Es cierto que la entrega de bienes y servicios genera cohesión social, especialmente entre quienes se sienten olvidados por el Estado. Sin embargo, cuando esta cohesión se basa en la dependencia y no en el empoderamiento, resulta insostenible y profundamente limitante.
El problema no radica en la ayuda en sí, sino en el modo y el propósito con el que se otorga. Cuando el gobierno centraliza la distribución de los recursos, concentra el poder, silencia la crítica. Lo que debería ser una garantía de derechos se convierte en una herramienta de dominación.
Este asistencialismo mal concebido produce un fuerte paternalismo estatal. Los beneficiarios pasan de ser sujetos de derechos a simples receptores pasivos de ayuda. Su rol como ciudadanos activos se diluye, y se les estigmatiza por requerir asistencia, cuando en realidad esa necesidad evidencia una deuda histórica del Estado con sus sectores más postergados.
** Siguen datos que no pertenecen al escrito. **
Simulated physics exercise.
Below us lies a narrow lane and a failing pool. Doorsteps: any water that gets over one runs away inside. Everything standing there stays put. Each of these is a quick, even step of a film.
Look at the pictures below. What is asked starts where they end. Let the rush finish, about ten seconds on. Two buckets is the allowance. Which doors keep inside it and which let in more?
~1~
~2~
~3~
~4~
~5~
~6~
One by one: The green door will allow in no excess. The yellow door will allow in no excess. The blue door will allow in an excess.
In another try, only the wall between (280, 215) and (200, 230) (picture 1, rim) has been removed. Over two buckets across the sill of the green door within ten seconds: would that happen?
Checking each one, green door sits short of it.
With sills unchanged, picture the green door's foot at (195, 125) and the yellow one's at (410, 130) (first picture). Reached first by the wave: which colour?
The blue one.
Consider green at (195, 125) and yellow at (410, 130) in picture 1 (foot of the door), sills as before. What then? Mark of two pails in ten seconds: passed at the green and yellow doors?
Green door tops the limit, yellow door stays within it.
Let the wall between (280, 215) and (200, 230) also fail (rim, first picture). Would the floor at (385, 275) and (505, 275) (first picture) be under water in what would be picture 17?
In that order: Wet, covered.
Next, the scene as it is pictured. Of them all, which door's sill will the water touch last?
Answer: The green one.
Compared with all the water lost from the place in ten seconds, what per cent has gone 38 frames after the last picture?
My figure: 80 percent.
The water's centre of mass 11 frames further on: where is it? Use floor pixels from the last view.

Algunas posturas sostienen que, lejos de combatir la pobreza, el asistencialismo la perpetúa, al fomentar la dependencia del Estado y desincentivar la iniciativa personal y el esfuerzo emprendedor. Encadena a la población a un sistema de subsidios que limita su libertad y su capacidad de progreso autónomo.
Otras formas de asistencialismo, están en las subvenciones a carburantes, alimentos o servicios, si bien pueden tener efectos positivos si están bien diseñadas, también pueden reproducir patrones de dependencia.
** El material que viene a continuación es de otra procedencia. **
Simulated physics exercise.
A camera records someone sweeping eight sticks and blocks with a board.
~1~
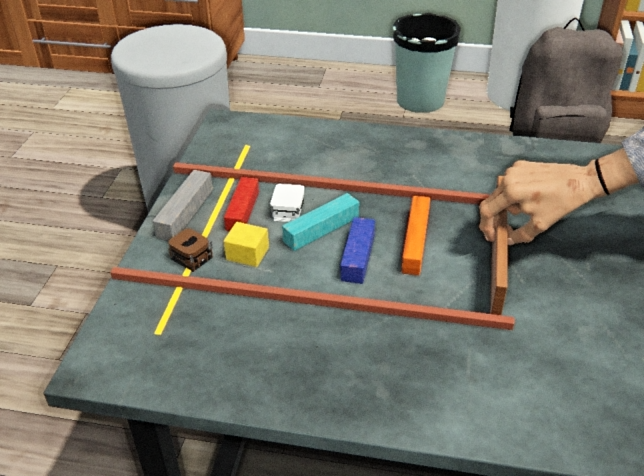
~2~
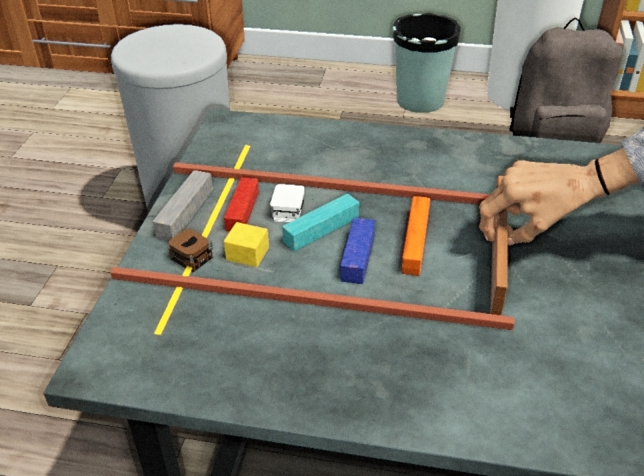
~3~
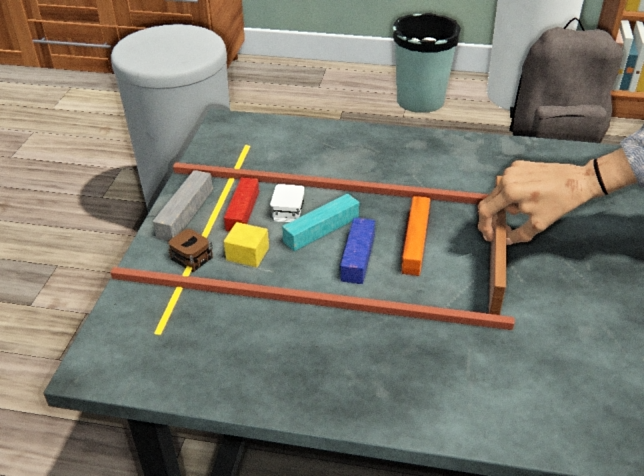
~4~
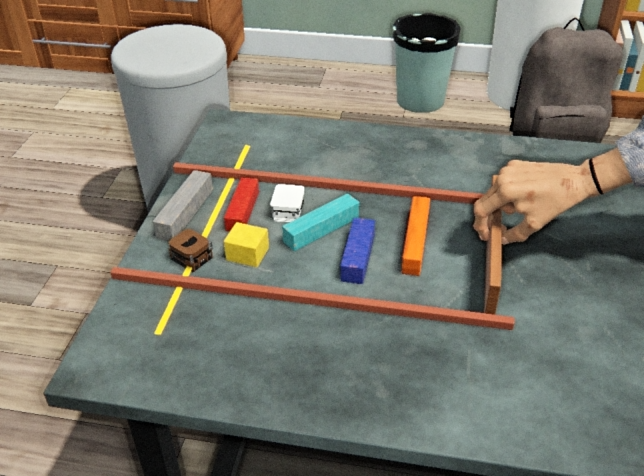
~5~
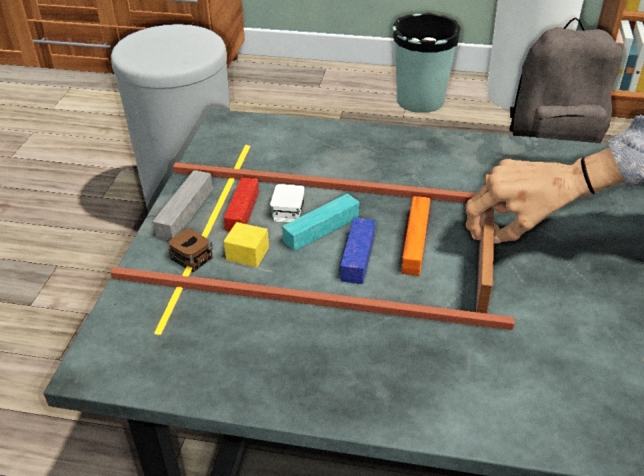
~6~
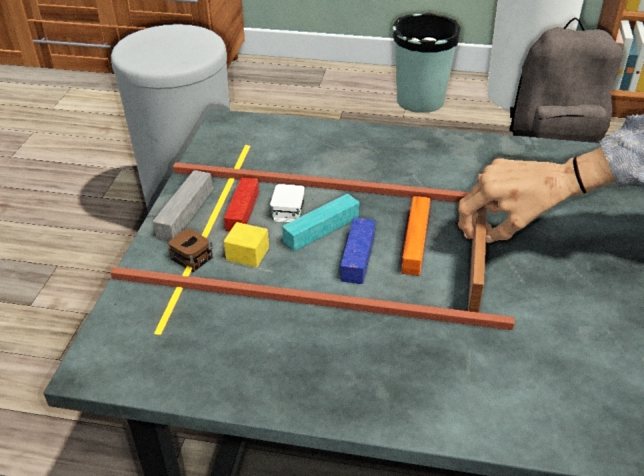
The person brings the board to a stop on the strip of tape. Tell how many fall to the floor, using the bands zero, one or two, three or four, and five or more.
I predict the tally of drops will be above two but under five.
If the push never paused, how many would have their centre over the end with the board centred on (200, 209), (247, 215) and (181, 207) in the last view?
Per position: 3 / 0 / 6.
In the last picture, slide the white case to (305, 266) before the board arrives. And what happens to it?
I reckon from there it stays aboard.
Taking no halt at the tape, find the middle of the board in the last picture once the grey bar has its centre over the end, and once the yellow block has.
The middle is at (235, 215) when it's the grey bar, and at (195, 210) when it's the yellow block.
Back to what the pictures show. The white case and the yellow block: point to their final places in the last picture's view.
About (180, 180), and the other about (143, 234).
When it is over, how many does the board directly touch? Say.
1 in contact.
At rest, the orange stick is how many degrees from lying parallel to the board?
Angle: Around 0°.
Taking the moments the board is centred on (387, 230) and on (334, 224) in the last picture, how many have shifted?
Respectively 2 and 4.
Soon after, none off yet; grey bar at rest near (184, 205); brown case at rest near (190, 250); red bar at rest near (242, 204).
At rest, the number that fall off is three or four; fallen, red bar, brown case and grey bar.
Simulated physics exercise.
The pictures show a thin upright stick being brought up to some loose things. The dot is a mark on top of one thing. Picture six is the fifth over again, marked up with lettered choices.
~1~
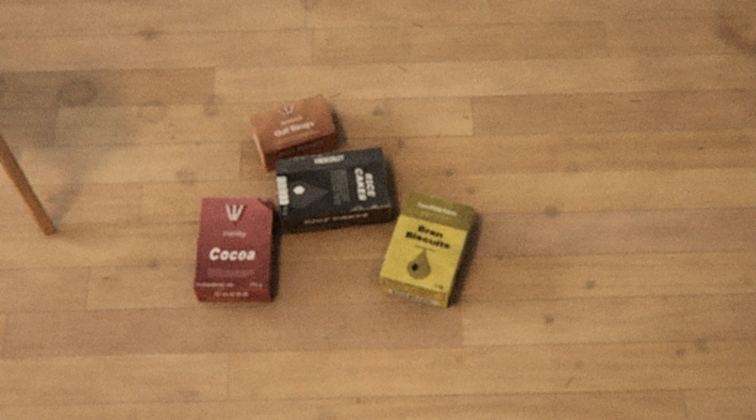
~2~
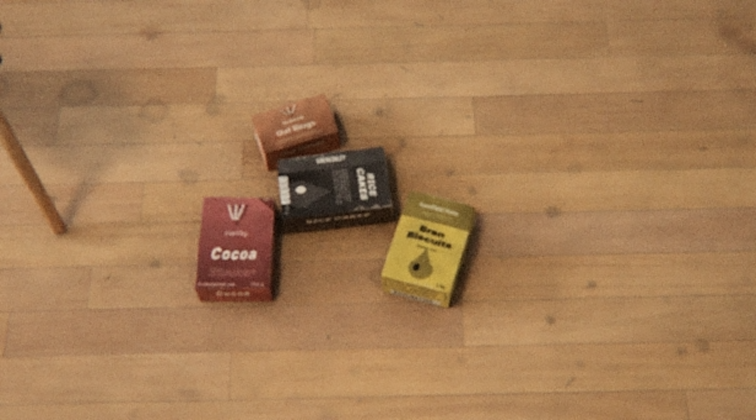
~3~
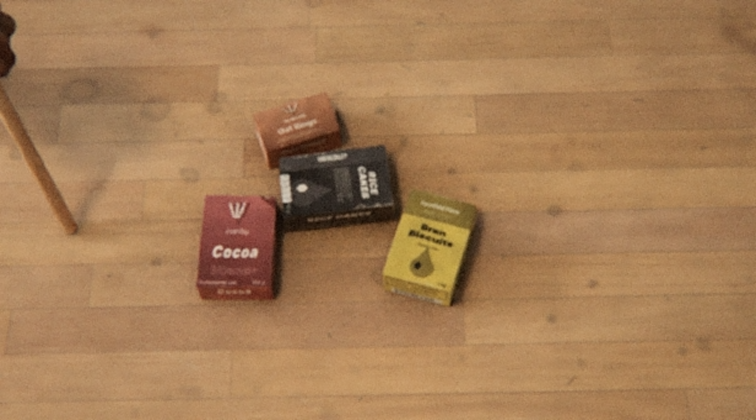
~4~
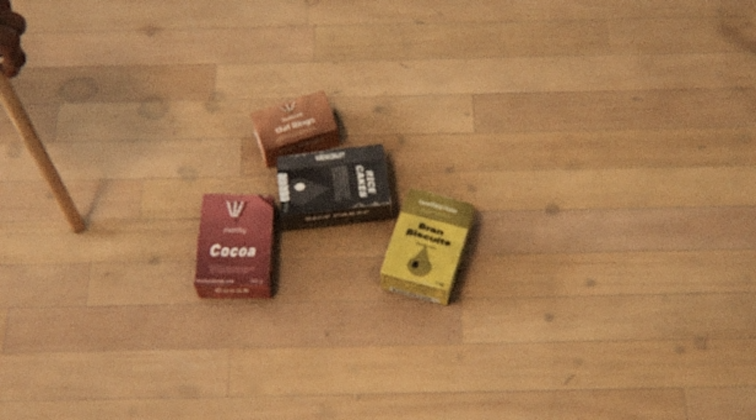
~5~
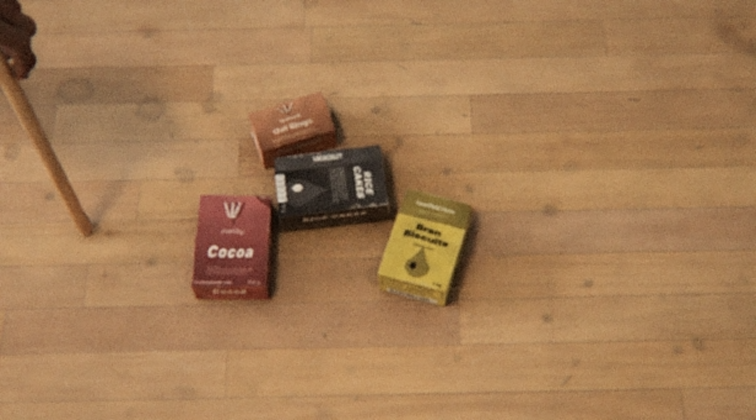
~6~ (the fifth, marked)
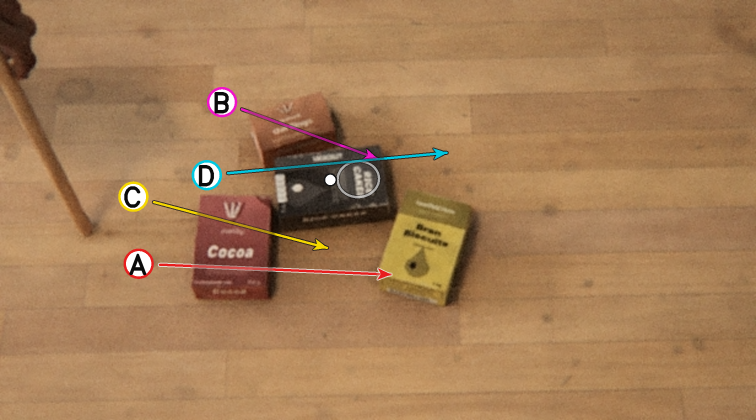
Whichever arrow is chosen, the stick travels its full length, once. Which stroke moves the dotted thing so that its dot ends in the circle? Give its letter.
With C the dot lies in the ring.
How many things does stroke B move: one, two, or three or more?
In all, two.
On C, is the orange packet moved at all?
No.
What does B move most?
It is the orange packet.
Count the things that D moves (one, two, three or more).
Three or more.
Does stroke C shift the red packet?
Yes.
On the marked copy, A from (160, 265) to (391, 275); B from (242, 109) to (377, 159); C from (154, 202) to (327, 248); D from (228, 173) to (447, 153); the ring at (359, 179); the white dot at (331, 180).
Taking C. A third of the way, foot of the stick (216, 219); black packet (344, 189); red packet (247, 255).
Two thirds of the way, foot of the stick (279, 236); black packet (349, 190); red packet (272, 280).
When it is over, foot of the stick (327, 249); black packet (359, 189); red packet (282, 291); the dot on the black packet is in the ring.
As for the rest, A leaves the dotted thing at (382, 138); B leaves the dotted thing at (342, 228); D leaves the dotted thing at (411, 209).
El asistencialismo debería ser solo un primer paso, un puente hacia políticas de desarrollo sostenible que generen empleo digno, educación de calidad y acceso equitativo a oportunidades. No obstante, en Bolivia —y en muchos países de la región— se ha convertido en un atajo populista, una forma de mantener la pobreza mientras se vende la ilusión de progreso.
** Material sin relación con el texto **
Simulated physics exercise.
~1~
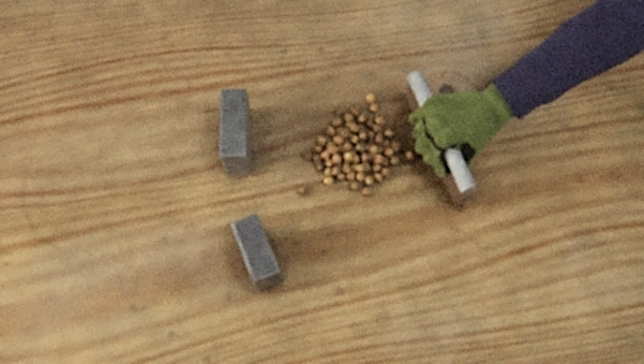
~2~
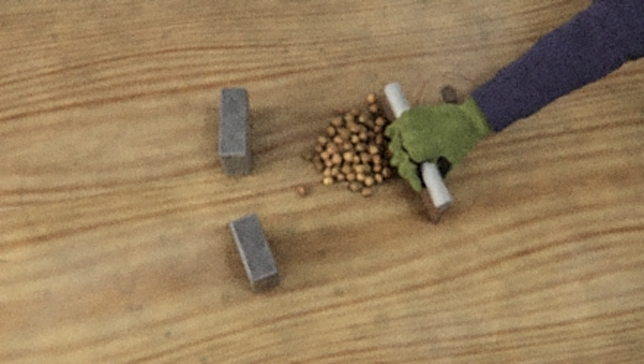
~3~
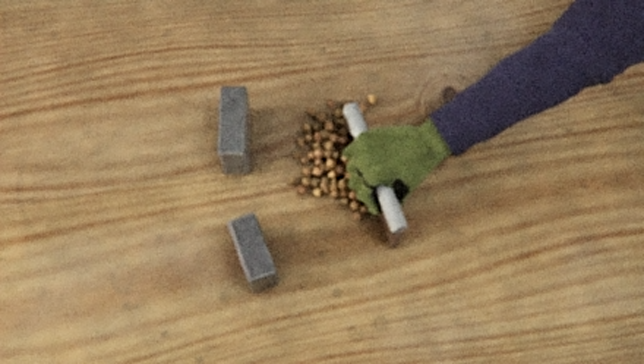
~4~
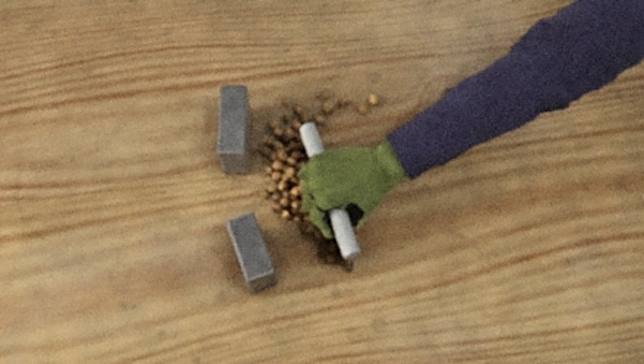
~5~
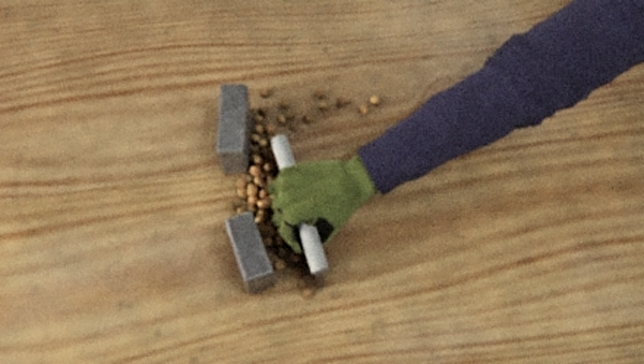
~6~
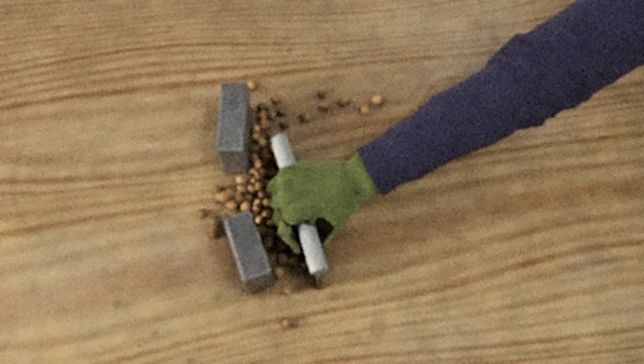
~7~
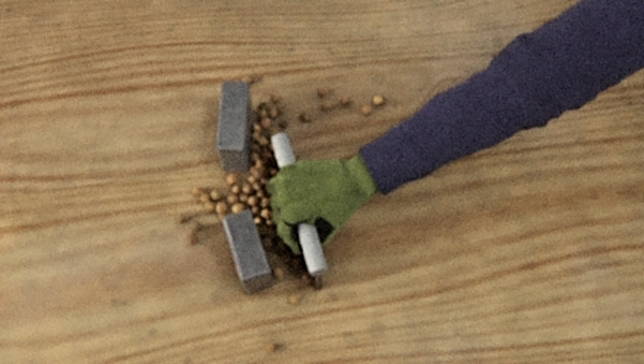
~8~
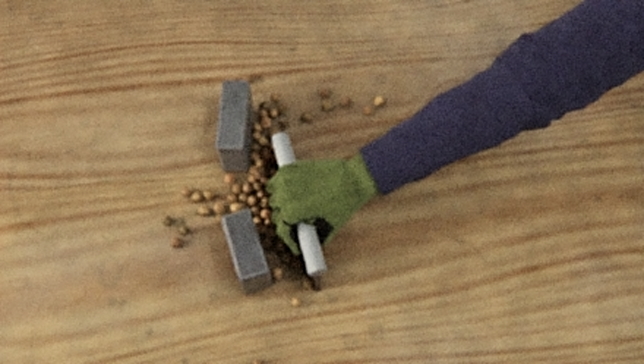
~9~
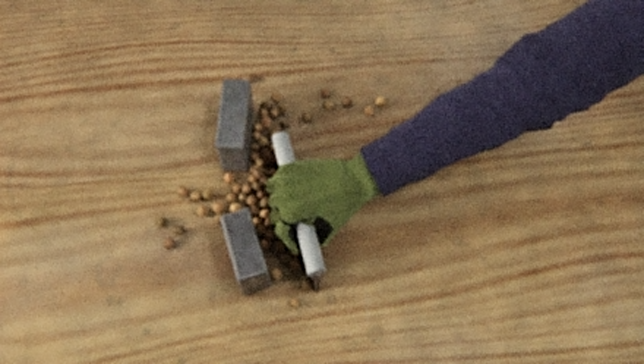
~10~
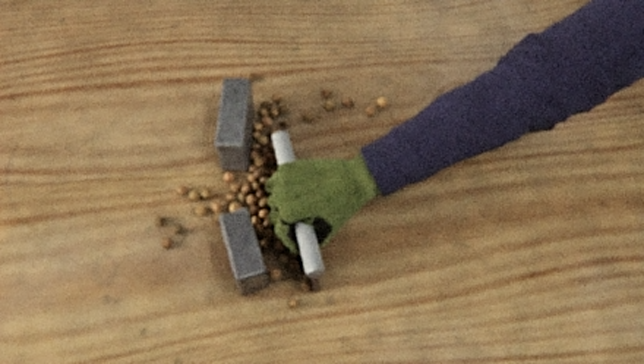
A green-gloved hand in a dark sleeve pushed a pale bar leftwards into a pile of brown wooden beads, driving them against two grey blocks, then stopped; some beads spilled through the gap, but most stayed bunched in front.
Salir del asistencialismo no será fácil ni rápido. Implica rediseñar un pacto social, fortalecer las capacidades ciudadanas y construir un Estado que empodere, en lugar de controlar. Sin embargo, mientras las propuestas políticas se centren en aumentar bonos y subvenciones sin una visión a largo plazo, el ciclo continuará.
Hoy más que nunca, necesitamos una ciudadanía crítica que se pregunte: ¿queremos un Estado que acompañe nuestro desarrollo o uno que nos mantenga dependientes?
La respuesta a esa pregunta definirá el futuro del país.